A Generalized Elliott-Halberstam Conjecture Implying the Twin Prime Hypothesis
Trey Smith
TL;DR
The paper addresses whether a generalized distribution principle for shifted correlations of the von Mangoldt function can imply the twin prime conjecture. It introduces GEH-2, a bilinear extension of the Elliott-Halberstam conjecture, bounding averages of the shifted-correlation error $E_2(x;q,a,h)$ over moduli up to $x^{\vartheta}$ with $0<\vartheta<2$. The key result shows that GEH-2 with $\vartheta>1$ and $h=2$ implies the asymptotic $\sum_{n\le x}\Lambda(n)\Lambda(n+2)=\mathfrak{S}(2)x+O(x/(\log x)^A)$ for any $A>0$, thereby proving the infinitude of twin primes.

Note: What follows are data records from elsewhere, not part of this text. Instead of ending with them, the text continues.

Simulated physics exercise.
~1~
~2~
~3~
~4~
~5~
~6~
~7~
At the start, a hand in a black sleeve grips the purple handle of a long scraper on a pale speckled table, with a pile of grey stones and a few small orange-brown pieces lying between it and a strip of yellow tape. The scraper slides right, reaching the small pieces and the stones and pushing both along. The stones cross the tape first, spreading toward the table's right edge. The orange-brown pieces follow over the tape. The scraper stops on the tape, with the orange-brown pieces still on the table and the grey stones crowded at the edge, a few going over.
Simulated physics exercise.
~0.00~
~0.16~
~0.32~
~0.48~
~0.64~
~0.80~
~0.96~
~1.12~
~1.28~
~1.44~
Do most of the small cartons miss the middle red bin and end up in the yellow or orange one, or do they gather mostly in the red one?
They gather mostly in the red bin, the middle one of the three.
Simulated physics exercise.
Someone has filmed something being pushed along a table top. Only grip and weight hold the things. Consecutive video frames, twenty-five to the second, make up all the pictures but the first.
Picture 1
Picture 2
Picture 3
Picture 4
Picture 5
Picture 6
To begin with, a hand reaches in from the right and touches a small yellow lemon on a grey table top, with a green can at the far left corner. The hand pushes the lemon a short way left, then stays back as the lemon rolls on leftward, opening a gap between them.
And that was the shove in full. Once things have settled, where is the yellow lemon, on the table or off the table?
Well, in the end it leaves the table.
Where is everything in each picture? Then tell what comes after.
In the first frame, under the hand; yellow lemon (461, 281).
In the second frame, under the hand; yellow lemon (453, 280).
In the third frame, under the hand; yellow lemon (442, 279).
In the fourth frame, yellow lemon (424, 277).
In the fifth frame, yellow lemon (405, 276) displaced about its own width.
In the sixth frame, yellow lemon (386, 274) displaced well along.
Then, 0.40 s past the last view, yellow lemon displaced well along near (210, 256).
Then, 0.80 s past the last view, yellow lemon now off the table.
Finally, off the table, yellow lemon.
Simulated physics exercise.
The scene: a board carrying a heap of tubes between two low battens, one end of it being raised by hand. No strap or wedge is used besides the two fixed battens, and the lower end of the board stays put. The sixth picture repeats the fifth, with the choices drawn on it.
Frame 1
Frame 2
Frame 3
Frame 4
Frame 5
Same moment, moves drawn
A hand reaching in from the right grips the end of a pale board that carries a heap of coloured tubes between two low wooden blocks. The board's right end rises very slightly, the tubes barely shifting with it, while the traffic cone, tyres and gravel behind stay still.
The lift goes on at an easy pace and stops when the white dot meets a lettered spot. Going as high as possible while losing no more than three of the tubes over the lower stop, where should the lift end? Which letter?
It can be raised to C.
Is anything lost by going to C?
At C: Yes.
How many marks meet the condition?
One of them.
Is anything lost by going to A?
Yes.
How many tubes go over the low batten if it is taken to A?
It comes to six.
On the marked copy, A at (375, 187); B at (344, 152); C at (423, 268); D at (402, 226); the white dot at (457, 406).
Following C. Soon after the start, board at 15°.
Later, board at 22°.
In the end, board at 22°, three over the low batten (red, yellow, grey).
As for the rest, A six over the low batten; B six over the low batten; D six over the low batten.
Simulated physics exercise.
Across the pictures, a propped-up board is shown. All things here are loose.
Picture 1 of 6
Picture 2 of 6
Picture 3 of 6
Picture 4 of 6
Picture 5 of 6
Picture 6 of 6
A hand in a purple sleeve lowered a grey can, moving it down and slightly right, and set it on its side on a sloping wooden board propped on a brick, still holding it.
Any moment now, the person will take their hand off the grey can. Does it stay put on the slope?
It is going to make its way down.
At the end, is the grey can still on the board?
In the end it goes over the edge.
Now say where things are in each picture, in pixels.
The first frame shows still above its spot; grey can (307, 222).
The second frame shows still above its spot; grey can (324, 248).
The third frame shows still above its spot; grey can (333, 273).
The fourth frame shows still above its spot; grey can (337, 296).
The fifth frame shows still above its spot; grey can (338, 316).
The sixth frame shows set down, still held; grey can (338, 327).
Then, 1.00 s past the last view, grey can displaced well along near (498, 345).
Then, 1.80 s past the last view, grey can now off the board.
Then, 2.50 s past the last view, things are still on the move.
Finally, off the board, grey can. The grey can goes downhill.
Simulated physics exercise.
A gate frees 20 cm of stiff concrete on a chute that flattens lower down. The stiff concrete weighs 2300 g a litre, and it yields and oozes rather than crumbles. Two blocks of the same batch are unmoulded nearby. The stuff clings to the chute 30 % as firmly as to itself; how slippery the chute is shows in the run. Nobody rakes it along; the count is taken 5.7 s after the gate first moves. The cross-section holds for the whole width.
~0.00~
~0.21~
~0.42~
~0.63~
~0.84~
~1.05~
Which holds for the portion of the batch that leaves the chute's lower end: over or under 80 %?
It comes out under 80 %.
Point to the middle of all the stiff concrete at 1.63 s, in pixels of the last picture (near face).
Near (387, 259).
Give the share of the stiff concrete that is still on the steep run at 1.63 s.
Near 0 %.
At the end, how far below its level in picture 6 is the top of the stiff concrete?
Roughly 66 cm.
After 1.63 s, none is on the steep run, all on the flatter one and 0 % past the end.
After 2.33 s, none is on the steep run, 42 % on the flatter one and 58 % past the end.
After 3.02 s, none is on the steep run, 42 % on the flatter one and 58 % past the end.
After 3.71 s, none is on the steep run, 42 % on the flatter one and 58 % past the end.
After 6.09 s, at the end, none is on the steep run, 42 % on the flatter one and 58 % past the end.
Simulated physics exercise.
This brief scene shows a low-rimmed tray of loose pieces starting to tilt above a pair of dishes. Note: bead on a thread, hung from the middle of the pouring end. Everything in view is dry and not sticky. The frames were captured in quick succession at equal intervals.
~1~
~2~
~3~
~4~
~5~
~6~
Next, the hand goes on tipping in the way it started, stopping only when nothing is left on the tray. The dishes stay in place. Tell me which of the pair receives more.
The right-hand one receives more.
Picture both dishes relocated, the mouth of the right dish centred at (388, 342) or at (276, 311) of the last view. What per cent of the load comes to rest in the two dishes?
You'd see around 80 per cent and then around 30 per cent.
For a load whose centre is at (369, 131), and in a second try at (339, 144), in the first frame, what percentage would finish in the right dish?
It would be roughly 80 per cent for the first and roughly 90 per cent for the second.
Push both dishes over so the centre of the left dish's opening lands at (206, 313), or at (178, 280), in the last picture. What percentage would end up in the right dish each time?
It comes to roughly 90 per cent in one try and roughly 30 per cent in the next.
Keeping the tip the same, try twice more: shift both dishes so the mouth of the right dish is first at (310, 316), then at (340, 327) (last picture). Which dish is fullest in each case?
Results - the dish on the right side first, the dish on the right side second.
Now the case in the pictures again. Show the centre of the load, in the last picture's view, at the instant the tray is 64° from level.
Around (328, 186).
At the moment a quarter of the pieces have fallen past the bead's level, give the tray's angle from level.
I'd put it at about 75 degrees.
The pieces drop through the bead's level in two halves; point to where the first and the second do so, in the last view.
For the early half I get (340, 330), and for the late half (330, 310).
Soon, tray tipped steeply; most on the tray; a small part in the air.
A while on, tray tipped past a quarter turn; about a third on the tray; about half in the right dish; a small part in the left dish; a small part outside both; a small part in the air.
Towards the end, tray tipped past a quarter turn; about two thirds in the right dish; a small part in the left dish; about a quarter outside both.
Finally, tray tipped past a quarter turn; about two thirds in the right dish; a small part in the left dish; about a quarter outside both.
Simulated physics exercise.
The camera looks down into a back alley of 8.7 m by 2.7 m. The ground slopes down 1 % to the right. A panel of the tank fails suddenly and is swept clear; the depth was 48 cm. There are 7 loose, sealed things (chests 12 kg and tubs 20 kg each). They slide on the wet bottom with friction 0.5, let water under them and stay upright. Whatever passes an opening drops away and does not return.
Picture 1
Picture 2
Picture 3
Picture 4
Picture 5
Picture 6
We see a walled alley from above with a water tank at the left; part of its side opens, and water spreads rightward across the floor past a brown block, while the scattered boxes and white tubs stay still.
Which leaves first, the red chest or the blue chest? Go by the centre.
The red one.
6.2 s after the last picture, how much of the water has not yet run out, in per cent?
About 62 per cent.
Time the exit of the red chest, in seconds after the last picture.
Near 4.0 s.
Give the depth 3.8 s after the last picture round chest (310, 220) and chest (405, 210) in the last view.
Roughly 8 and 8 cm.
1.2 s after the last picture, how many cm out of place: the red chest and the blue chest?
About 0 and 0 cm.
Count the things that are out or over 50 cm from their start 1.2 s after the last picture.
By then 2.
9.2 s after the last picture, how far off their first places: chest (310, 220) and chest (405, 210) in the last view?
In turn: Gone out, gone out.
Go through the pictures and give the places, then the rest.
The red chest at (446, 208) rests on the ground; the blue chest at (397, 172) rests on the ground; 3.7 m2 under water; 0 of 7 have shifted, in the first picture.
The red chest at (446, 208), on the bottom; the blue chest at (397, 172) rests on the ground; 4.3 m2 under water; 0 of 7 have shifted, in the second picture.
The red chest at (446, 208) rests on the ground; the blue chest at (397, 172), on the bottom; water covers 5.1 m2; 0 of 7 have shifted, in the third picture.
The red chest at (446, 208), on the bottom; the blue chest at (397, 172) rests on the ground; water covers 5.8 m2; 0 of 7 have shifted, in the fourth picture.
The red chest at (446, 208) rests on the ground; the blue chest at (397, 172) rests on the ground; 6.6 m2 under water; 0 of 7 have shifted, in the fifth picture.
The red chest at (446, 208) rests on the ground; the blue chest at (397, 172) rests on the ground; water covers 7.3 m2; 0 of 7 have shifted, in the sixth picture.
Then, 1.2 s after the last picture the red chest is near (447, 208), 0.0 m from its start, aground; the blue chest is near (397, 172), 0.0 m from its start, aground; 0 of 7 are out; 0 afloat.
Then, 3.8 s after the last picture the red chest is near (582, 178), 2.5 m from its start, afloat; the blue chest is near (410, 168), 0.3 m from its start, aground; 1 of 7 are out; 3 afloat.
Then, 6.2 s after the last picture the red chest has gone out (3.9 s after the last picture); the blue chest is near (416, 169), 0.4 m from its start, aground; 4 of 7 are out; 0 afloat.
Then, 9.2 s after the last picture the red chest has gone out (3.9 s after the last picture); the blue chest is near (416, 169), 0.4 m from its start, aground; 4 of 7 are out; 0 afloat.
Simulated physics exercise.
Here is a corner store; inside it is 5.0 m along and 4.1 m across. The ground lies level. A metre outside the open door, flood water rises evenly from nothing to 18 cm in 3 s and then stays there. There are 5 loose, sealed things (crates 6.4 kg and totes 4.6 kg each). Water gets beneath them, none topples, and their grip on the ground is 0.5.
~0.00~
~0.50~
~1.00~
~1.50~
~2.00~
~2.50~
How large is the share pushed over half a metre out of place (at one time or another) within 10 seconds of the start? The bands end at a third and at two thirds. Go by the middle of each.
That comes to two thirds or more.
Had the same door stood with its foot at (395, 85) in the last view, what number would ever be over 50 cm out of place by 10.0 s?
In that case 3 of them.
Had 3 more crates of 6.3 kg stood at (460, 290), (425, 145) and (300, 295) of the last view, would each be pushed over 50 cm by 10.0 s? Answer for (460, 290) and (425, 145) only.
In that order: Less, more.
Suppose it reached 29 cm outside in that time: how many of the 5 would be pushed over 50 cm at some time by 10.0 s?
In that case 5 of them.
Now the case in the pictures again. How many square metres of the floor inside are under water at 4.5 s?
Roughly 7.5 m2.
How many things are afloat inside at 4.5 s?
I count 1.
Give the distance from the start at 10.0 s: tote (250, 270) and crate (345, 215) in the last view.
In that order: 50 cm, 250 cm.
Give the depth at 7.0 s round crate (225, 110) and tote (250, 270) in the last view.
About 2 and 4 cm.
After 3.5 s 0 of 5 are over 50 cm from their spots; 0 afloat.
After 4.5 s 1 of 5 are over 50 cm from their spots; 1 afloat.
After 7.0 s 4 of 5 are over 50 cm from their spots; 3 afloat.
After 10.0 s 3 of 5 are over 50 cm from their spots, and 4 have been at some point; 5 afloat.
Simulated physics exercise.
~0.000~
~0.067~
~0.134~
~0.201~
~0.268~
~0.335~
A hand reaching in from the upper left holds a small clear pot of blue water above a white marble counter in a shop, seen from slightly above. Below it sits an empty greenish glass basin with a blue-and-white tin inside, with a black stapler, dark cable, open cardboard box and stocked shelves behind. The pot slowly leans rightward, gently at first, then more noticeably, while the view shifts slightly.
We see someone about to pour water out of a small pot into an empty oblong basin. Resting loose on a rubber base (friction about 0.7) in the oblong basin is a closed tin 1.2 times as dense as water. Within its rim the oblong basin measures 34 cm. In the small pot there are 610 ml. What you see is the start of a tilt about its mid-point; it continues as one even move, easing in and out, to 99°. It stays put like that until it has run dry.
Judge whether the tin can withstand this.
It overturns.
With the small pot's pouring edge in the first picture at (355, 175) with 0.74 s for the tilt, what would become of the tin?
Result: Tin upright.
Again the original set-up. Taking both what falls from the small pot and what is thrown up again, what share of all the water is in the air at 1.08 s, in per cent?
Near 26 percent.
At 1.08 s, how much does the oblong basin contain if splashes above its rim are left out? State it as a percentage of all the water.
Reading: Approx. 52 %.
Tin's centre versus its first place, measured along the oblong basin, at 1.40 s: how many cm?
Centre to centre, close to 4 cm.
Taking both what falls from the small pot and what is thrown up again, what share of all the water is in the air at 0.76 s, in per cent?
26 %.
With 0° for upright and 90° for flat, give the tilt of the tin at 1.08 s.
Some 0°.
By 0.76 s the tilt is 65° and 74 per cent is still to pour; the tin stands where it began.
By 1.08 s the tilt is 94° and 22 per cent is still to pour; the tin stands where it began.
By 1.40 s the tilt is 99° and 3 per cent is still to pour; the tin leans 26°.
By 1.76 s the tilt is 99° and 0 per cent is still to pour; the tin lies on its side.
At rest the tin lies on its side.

This work connects the twin-prime problem to bilinear distribution principles and motivates deeper study of shifted convolution structures and the singular-series framework within the Hardy-Littlewood k-tuple context.
Abstract
We propose a generalization of the Elliott-Halberstam conjecture concerning the distribution of prime pairs in arithmetic progressions. This conjecture, which we call the Generalized Elliott-Halberstam Conjecture for Shifted Convolutions (GEH-2), provides a level of distribution for correlations of the von Mangoldt function. We show that GEH-2 implies the twin prime conjecture, describe heuristic and analytic motivation, and discuss implications for prime gaps and $k$-tuple patterns.